How To Spot A Bad Investment

2 Mins read
how to spot a bad investment

Simply put, if you know how to spot a bad investment or a fraudulent offer, it can save you from losing a lot of money. This article covers some key red flags to look out for when considering an investment.

Let’s dive in.

How To Spot A Bad Investment

1. High fees and expenses

High fees and expenses can significantly eat into your investment returns. These can be in form of management fees, custodial fees, administrative fees, this fee, that fee and other unnamed, hidden fees.

Be sure to read the fine print and understand all the fees associated with an investment before committing your money. 

2. Promises of unrealistic returns

Be wary of investments that promise high returns with little or no risk. You see that’s the problem right there. High returns ALWAYS come with higher risk, and this is the basic principle of investing. 

If an investment promises high returns without any risk, it is too good to be true. You don’t need to be told that 10% monthly returns is risky. Do your due diligence.

3. Lack of transparency

Lack of transparency is another red flag to look out for when considering an investment. Investments that lack transparency can also be a sign that the investment is high-risk or potentially fraudulent. 

Ask for detailed information about the investment and the company. A good investment should be able to clearly explain its strategy, management team, and financials.
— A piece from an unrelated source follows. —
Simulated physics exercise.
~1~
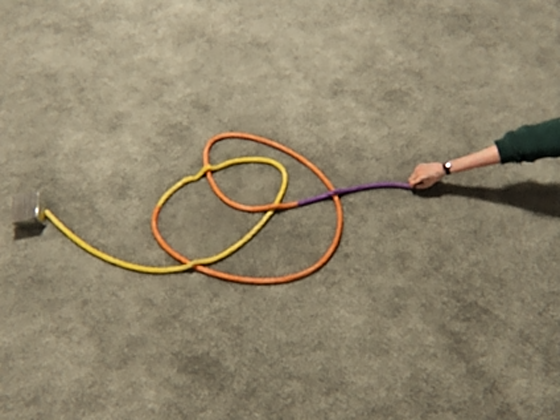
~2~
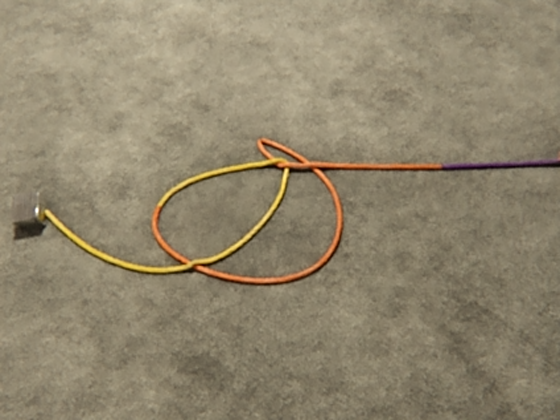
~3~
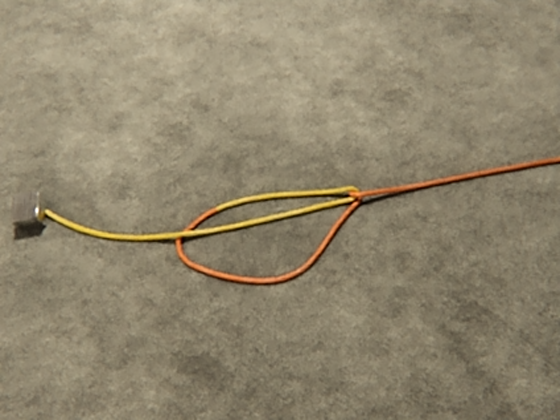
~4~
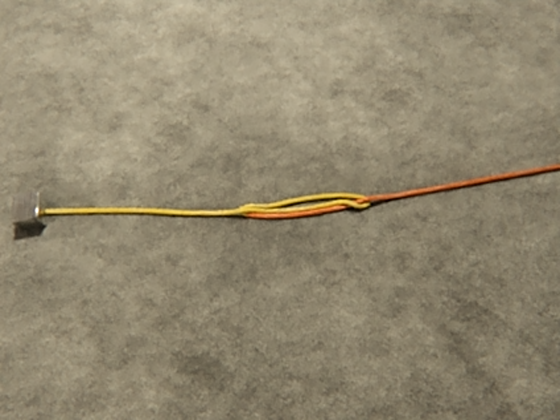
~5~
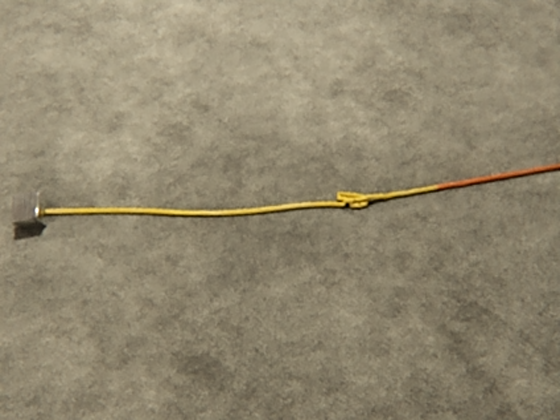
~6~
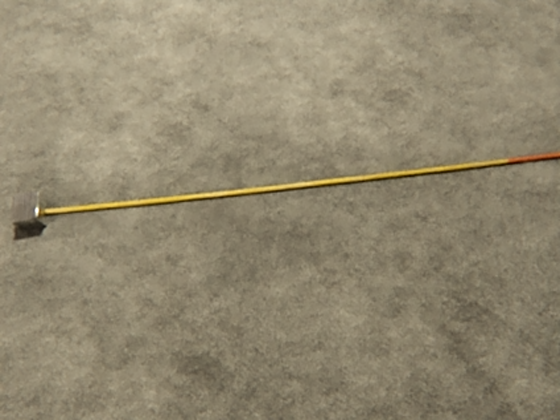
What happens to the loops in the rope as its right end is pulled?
The loops shrink and slip out as the rope is pulled to the right, and it ends up straight with no knot left.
If they are not willing to do so, steer clear. 

4. Pressure to invest quickly

Scammers may use high-pressure tactics to get you to invest your money quickly, before you have a chance to fully research the investment.

Watch out for tactics like a limited-time investment opportunity i.e. creating a sense of urgency by saying that the investment will only be available for a short period of time.
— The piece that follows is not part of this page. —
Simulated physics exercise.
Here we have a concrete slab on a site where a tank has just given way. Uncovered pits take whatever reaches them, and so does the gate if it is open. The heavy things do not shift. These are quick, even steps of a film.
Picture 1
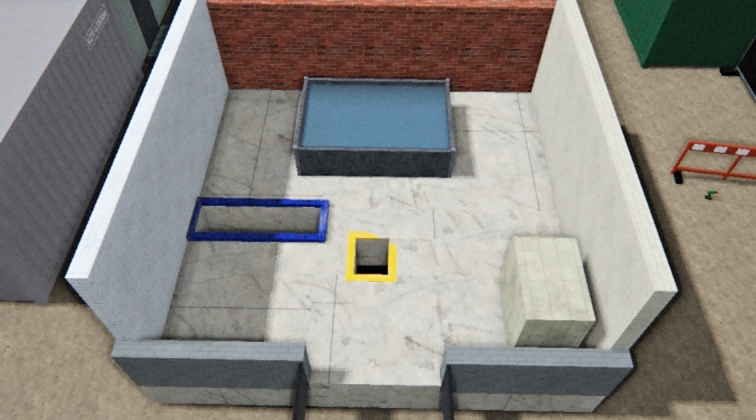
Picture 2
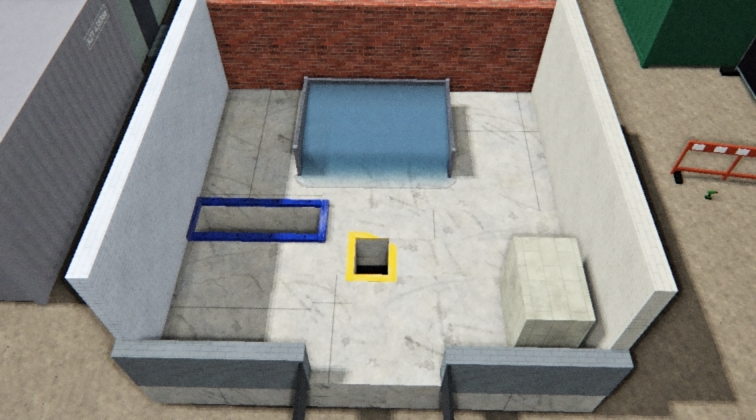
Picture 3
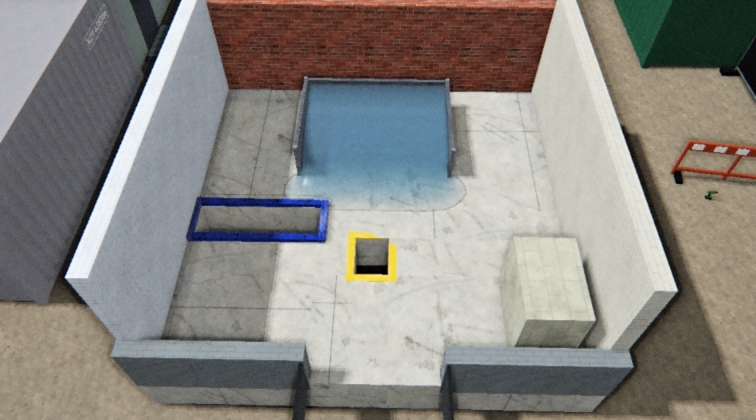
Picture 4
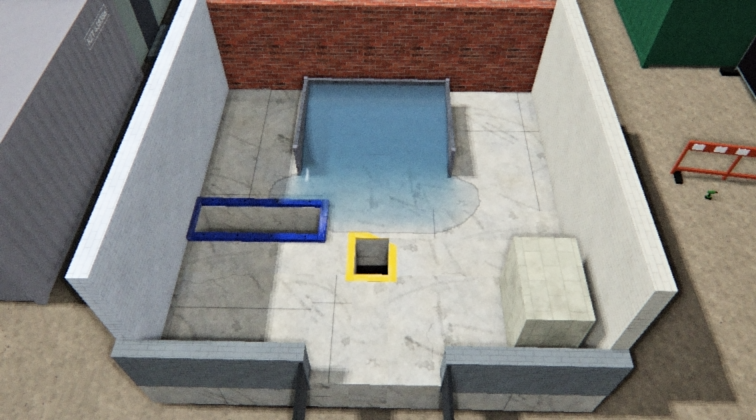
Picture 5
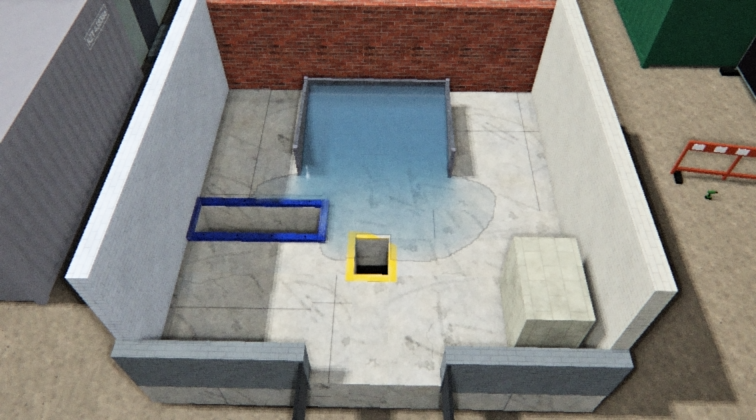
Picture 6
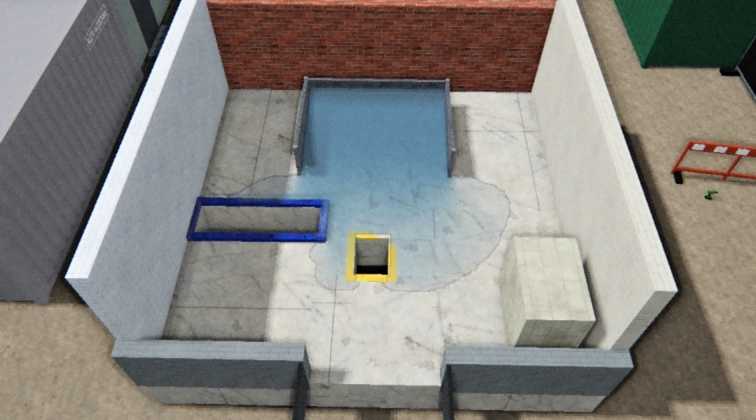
Water pouring from the open front of a tank by a brick wall, spreading across a concrete slab and around a yellow-edged square hole.
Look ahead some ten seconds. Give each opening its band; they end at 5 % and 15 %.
One by one: The gate takes more than 15 %; the blue pit takes between 5 and 15 %; the yellow pit takes more than 15 %.
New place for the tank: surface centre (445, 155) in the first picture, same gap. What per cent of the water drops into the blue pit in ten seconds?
Per cent: Blue 0.
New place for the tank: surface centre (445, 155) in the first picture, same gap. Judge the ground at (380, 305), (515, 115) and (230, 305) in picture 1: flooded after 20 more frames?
In turn: Flooded, under water, no water.
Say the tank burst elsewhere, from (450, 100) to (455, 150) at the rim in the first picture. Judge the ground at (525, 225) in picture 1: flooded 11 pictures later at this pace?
Verdict: Under water.
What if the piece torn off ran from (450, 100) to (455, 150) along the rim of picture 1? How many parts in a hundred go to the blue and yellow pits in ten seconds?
Parts in a hundred: Blue 0, yellow 10.
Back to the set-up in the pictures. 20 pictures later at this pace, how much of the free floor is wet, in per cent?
Roughly 60 per cent.
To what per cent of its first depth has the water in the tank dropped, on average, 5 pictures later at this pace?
Some 46 per cent.
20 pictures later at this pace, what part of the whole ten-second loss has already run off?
Close to 70 %.
A moment on, water covers 45 % of the floor; the gate 1 %, the blue pit 5 %, the yellow pit 8 %.
Next, water covers 50 % of the floor; the gate 6 %, the blue pit 9 %, the yellow pit 15 %.
Then, water covers 60 % of the floor; the gate 13 %, the blue pit 11 %, the yellow pit 21 %.
Later, water covers 85 % of the floor; the gate 19 %, the blue pit 11 %, the yellow pit 25 %.
In the end, water covers 95 % of the floor; the gate 24 %, the blue pit 11 %, the yellow pit 28 %.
Get started on investment plans

5. Complex or hard-to-understand products

This comes down to understanding the investment before committing your money.
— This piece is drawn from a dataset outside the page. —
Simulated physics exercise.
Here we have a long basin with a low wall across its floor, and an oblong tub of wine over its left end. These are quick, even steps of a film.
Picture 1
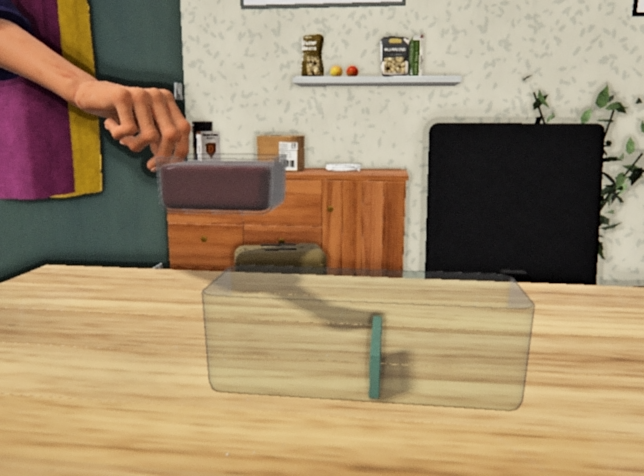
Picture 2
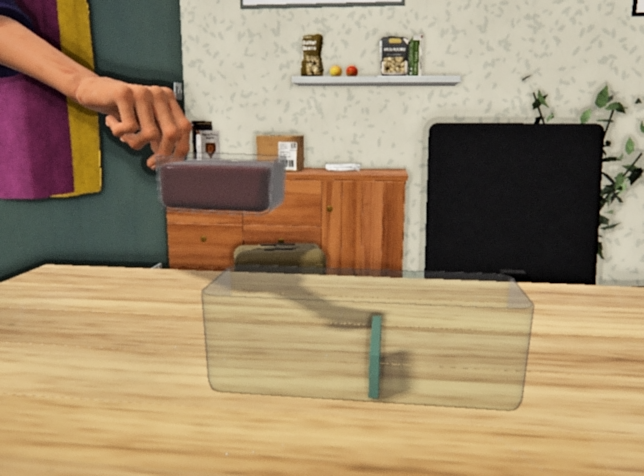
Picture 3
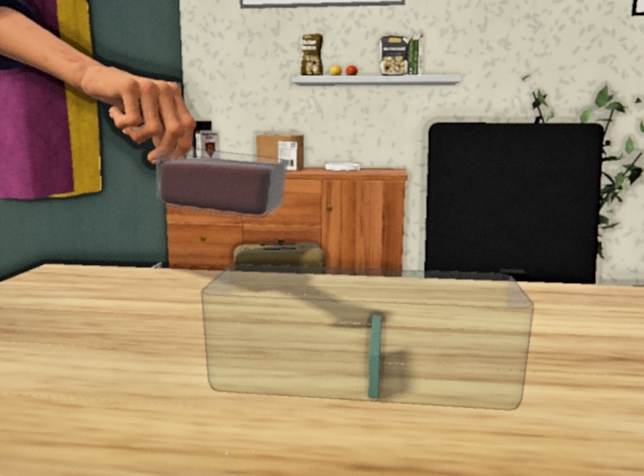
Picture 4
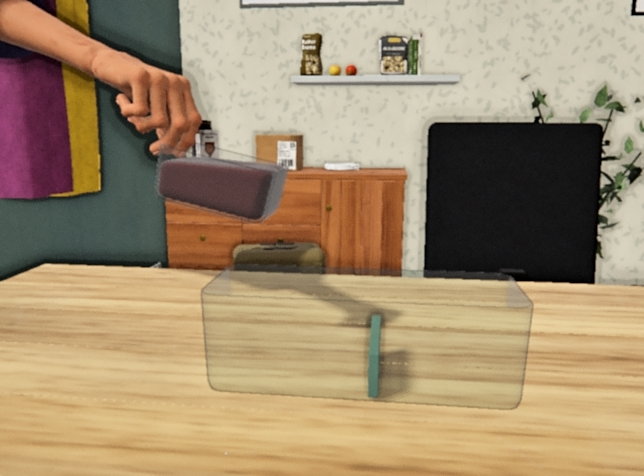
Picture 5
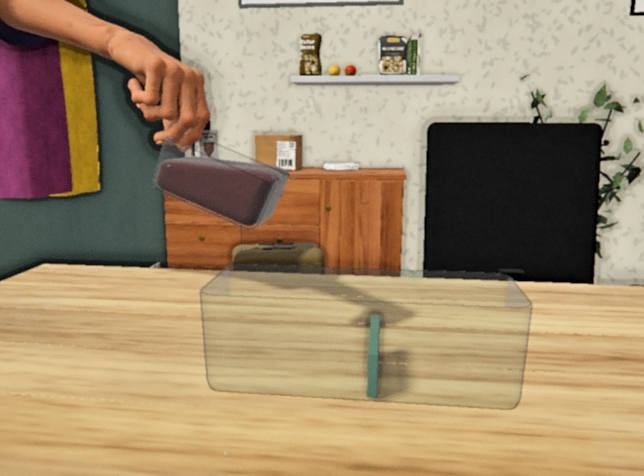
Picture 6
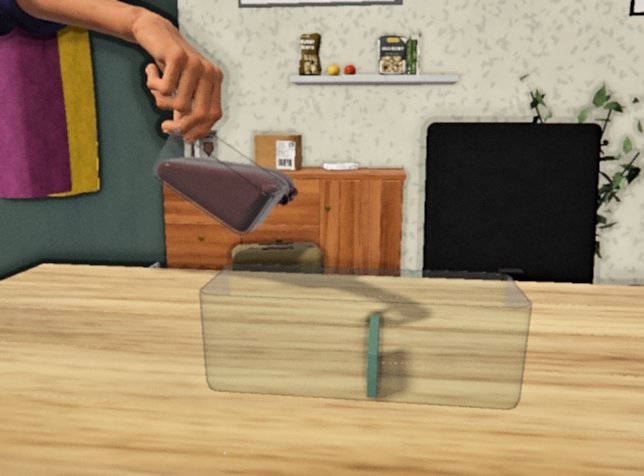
A hand tilting a clear tub of dark red liquid rightward above a long transparent basin with a low green wall.
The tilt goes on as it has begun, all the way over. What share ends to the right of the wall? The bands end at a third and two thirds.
The share right of the wall is not even a third.
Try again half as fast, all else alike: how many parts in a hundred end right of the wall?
It comes to 0 per cent or so.
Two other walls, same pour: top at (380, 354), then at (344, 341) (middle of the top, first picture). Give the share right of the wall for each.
About 20 and 25 per cent.
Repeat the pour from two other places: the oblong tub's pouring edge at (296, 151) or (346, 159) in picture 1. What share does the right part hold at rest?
Roughly 5 per cent, and 65 per cent.
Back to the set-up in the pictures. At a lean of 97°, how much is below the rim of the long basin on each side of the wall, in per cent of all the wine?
Some 55 per cent left and 0 right.
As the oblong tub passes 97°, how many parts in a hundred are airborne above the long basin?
Near 30 %.
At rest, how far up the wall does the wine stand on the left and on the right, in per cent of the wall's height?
Some 40 per cent left and 0 right.
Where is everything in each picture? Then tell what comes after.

Examples of complex products include derivatives, hedge funds, and private equity funds, which can be difficult for the average investor to understand.

If you are unsure about a product, seek the advice of a financial advisor or a professional.

6. Unregistered or unlicensed sellers

Unregistered or unlicensed sellers may be operating outside of the law and may not have the necessary qualifications to sell investments.

Check with the Securities and Exchange Commission (SEC) to verify the registration and licensing of any investment professional or firm.

7. Lack of regulation

Unregulated investments do not have the same level of protection as regulated investments. Lack of regulation means that if you have any issues with the investment, you may not have any legal recourse.

8. Unsolicited offers

Here, scammers may use unsolicited phone calls, or emails to lure you into investing in a high-risk or fraudulent investment. We’ve all received a funny email or call like that. Don’t be surprised, people still fall for them. 

Always be cautious of these offers and never give out personal or financial information. 

Remember—if an investment offer sounds too good to be true, it probably is.

Bottom Line

In conclusion, spotting a bad investment is crucial to protecting your savings and avoiding losing money. Investing surely always comes with some level of risk, but being informed and taking the time to research an investment can help minimize that risk.